Racial attacks witnessed in Delhi and Bangalore also reveal just how insular our cities are. The lack of support from authorities for cultural events of migrant communities reveal how xenophobic behaviour is often justified by cultural codes of ‘purity’.

The other popular tactic is identifying certain communities as ‘dangerous’ because they ‘might’ upset sexual codes, for example, women from Northeastern states are seen as sexually promiscuous while African men are seen as sexual predators.   

Enforcing ‘gatekeepers’ – from landlords and employers of domestic labour to city authorities like the police, or municipal officials – wield power based on these codes that favour certain socio-religious, class, caste, racial and gender categories. In short, they enforce identity-based, discriminatory codes.

But since these codes are ‘normalised’ to such an extent, individual cases of abuse or harassment are not seen as discriminatory until there is a transgressive moment or movement that results in conflict. Soon after a conflict, words like ‘order’ and ‘stability’ are paraded and oppressive codes are reinforced, often with renewed vigour.

Can these codes be broken?

At this point, the ‘success’ of a transgressive moment depends on two things. One, the sheer number of people who continue to protest, despite the push-back by ‘gatekeepers’. Two, the other more favourable identity-affiliations of the protestors, for example the mostly middle class background of women protesting about gender-based violence in cities.

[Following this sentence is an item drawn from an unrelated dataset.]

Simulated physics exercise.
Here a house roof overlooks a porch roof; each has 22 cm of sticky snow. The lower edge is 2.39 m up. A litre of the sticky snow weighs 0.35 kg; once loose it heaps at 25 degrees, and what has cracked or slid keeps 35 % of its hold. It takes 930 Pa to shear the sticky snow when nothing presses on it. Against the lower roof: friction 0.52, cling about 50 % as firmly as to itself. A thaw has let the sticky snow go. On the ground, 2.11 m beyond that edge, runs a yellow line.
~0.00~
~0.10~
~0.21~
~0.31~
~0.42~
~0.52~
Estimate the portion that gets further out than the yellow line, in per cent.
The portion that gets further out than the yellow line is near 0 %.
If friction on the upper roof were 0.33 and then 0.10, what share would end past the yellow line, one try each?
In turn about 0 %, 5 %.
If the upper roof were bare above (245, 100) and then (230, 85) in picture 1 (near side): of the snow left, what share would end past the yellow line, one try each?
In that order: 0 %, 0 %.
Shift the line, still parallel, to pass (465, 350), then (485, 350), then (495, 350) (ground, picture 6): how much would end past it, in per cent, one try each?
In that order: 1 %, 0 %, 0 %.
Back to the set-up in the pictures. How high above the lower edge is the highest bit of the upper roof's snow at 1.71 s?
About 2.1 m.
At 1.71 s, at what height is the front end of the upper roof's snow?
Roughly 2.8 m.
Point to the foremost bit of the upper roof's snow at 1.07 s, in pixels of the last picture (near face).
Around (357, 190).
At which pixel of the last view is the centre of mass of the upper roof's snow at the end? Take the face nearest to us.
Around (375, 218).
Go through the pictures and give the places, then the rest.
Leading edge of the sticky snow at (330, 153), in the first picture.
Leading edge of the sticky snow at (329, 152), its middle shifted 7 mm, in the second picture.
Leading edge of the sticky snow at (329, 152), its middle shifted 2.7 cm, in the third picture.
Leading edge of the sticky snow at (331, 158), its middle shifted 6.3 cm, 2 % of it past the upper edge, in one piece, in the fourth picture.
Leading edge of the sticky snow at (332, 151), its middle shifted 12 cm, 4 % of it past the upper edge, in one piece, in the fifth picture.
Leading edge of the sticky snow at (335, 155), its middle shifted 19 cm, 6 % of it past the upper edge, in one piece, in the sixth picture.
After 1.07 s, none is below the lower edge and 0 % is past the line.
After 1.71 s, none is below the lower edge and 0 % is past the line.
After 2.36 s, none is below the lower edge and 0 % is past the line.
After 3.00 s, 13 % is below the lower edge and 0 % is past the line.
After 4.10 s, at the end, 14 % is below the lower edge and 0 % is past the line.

Given these realities, those who benefit from these codes, but also recognise the ways in which they are oppressive, have to ally themselves with those trying to dismantle them. They must recognise the degree of injustice that force people out on the streets to riot or protest despite their fears of being assaulted by the authorities. Conflict situations must be regarded not as something that threatens ‘our way of life’ but rather as teaching moments that can help us identify how we can participate in creating more inclusive, tolerant cities.